Com um presidente fraco e refém de chantagens políticas, deputados e senadores ampliam as verbas para bancar os seus interesses paroquiais, enquanto as reformas estruturais não saem do papel
A promulgação da Constituição de 1988 trouxe avanços na área social e procurou remediar as mazelas da pobreza e da desigualdade legadas pela ruína do modelo econômico da ditadura militar. Ao longo dos anos, entretanto, os gastos públicos foram inchando com a incorporação de privilégios para grupos específicos e categorias organizadas.
Em parte, portanto, o avanço dos gastos públicos contribuiu de fato para melhorar a vida dos mais pobres. Mas o Orçamento foi também capturado pelas forças do corporativismo e do patrimonialismo. O resultado foi uma elevação constante do tamanho do estado nas últimas três décadas. As tentativas de impor limites cedo ou tarde acabaram sendo dribladas ou enfraquecidas. É o que começa a ser visto agora com a lei do “teto dos gastos”, aprovada em 2016.
Um aspecto mais recente da captura do Orçamento são as emendas dos deputados e dos senadores. Os parlamentares encontraram maneiras de conquistar pedaços cada vez mais significativos das verbas federais para atender aos seus interesses paroquiais, em vez de destinar os recursos em projetos em benefício da coletividade.
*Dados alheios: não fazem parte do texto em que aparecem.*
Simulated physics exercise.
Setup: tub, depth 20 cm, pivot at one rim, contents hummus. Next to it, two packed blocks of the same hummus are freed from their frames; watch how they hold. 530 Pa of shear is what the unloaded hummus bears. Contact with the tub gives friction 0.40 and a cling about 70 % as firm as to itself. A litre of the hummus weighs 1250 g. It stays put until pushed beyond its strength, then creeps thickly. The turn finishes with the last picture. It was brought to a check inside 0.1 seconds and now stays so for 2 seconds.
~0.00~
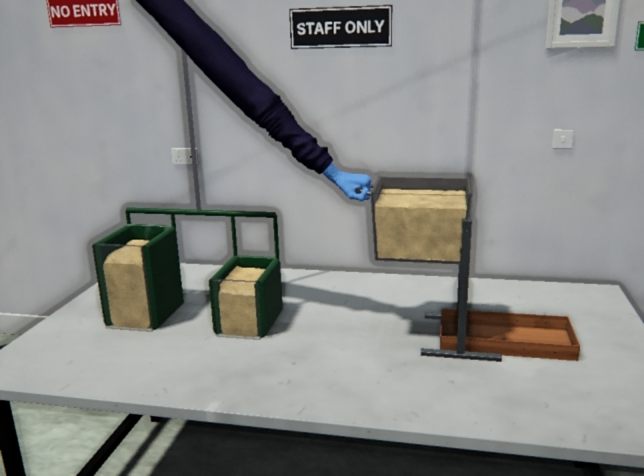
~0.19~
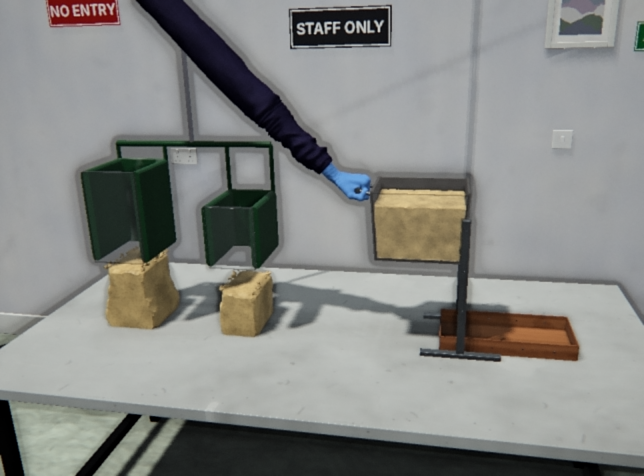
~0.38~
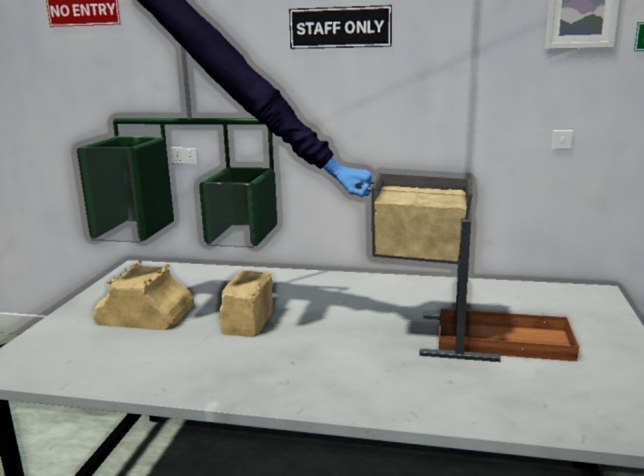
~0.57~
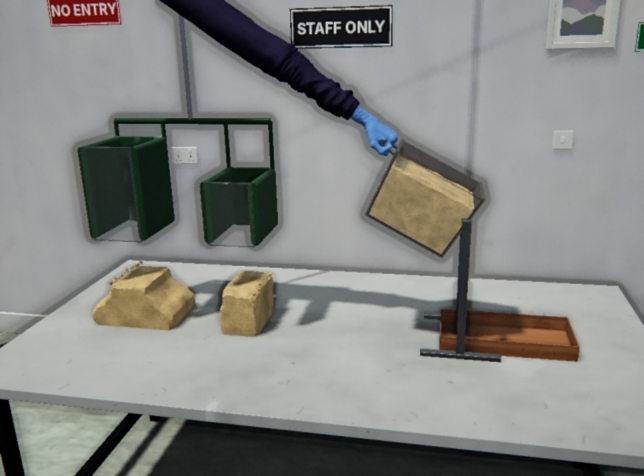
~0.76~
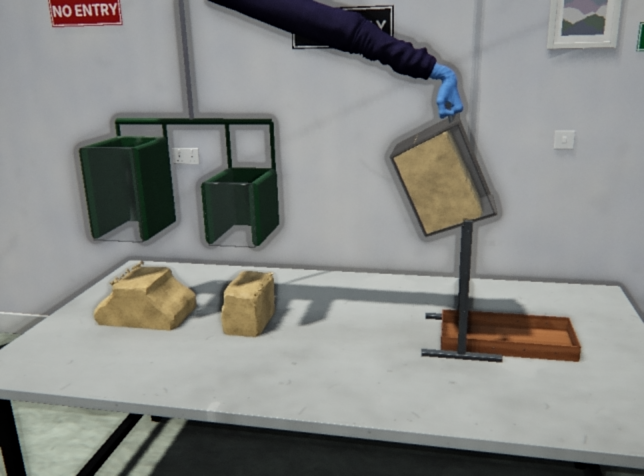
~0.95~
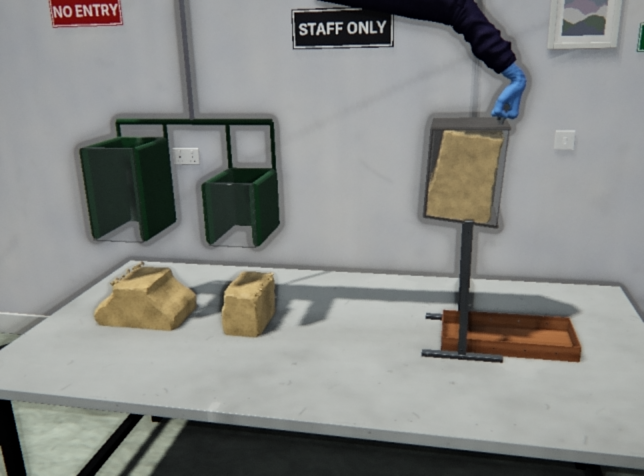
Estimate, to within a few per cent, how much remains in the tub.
Roughly 37 per cent remains in the tub.
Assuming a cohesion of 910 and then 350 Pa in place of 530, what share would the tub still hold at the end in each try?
Expect about 45 in a hundred, then about 30 in a hundred.
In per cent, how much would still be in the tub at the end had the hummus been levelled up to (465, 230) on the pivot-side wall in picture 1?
55 %.
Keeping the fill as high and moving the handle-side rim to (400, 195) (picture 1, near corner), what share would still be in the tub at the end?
55 %.
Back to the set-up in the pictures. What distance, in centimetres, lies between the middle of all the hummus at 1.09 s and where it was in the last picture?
The distance comes to some 7 cm.
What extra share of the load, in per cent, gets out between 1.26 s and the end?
3 %.
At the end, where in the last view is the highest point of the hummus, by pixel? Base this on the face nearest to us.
I'd point to somewhere around (451, 190).
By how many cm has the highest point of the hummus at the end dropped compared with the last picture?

Essa é a análise feita pelo ex-governador do Espírito Santo Paulo Hartung e pelos economistas Marcos Mendes e Fabio Giambiagi, três dos maiores especialistas em finanças públicas do País, no artigo As emendas parlamentares como novo mecanismo de captura do Orçamento, publicado na revista Conjuntura Econômica. Eles argumentam que, além de o nível do investimento público ser extremamente baixo, os gastos são feitos de maneira muito pulverizada.
Anteriormente, os parlamentares incluíam centenas de emendas no Orçamento, mas o governo acabava derrubando por parte delas, até pela falta de previsão de receita. A partir de 2015, os deputados e senadores se mobilizaram e, em troca de respaldo político ao governo de ocasião, conseguiram aprovar novas regras para tornar parte das emendas de pagamento obrigatório. No ano passado, por exemplo, foi ressuscitada a “emenda do relator”, que dá ao relator da Lei de Diretrizes Orçamentárias grande poder de alocação de recursos. Essa prerrogativa, lembram Hartung, Mendes e Giambiagi, foi usada na época do escândalo dos “Anões do Orçamento”, em 1993. Outro caso notório de mal uso das emendas foram as compras superfaturadas de ambulâncias para municípios no esquema revelado pela Operação Sanguessuga, em 2006.
Hartung, Mendes e Giambiagi afirmam que é natural que o Congresso participe da elaboração do Orçamento. “Faz parte do processo de negociação política em qualquer democracia”, dizem. Porém, tais emendas deveriam se guiar por três requisitos: não comprometer a qualidade do Orçamento, atender a uma lógica coletiva e ser objeto de escrutínio público. “Nenhuma das condições está sendo obedecida”, alertam.
Essas emendas já dominam 15% dos gastos livres do governo federal. É verba que acaba sendo usada para reformar pracinhas, construir centros esportivos no interior e bancar inúmeros projetos eleitorais que, independentemente dos méritos, deveriam ter outras fontes de financiamento. Ao final, o Orçamento fica ainda mais engessado e sem espaço para bancar os grandes projetos de interesse comum, em áreas como infraestrutura, educação e saúde.
O Orçamento de 2021 prevê R$ 34 bilhões para essas emendas de pagamento obrigatório. Trata-se de um volume de recursos similar à verba atual do Bolsa Família, que beneficia mais de 14 milhões de famílias. Hoje, metade do investimento federal já é feito por meio desse dispositivo.
O excesso de gastos obrigatórios, como o pagamento de salários dos servidores e aposentadorias, vem minando a capacidade de investimento do governo há algum tempo. Mas desde a crise da recessão de 2015 e 2016 o total aplicado desabou para os valores mais baixos da história recente. Eles representam hoje apenas 0,3% do PIB, como mostra o gráfico abaixo.
O avanço dos gastos com as emendas, feito sem critérios claros nem regras de governança de avaliação dos resultados, engessa ainda mais os gastos públicos e reduz a capacidade federal de aplicar recursos em projetos de maior impacto econômico e social. Segundo Hartung, Mendes e Giambiagi, o próximo governo terá de trabalhar para derrubar as emendas impositivas.
Sem ajustes profundos, como a aprovação de uma reforma administrativa ampla, simplesmente não existe espaço para acomodar ainda mais despesas. Mas no governo atual, fraco e refém de chantagens políticas, os parlamentares vão capturando frações mais polpudas do Orçamento, enquanto as reformas não saem do papel.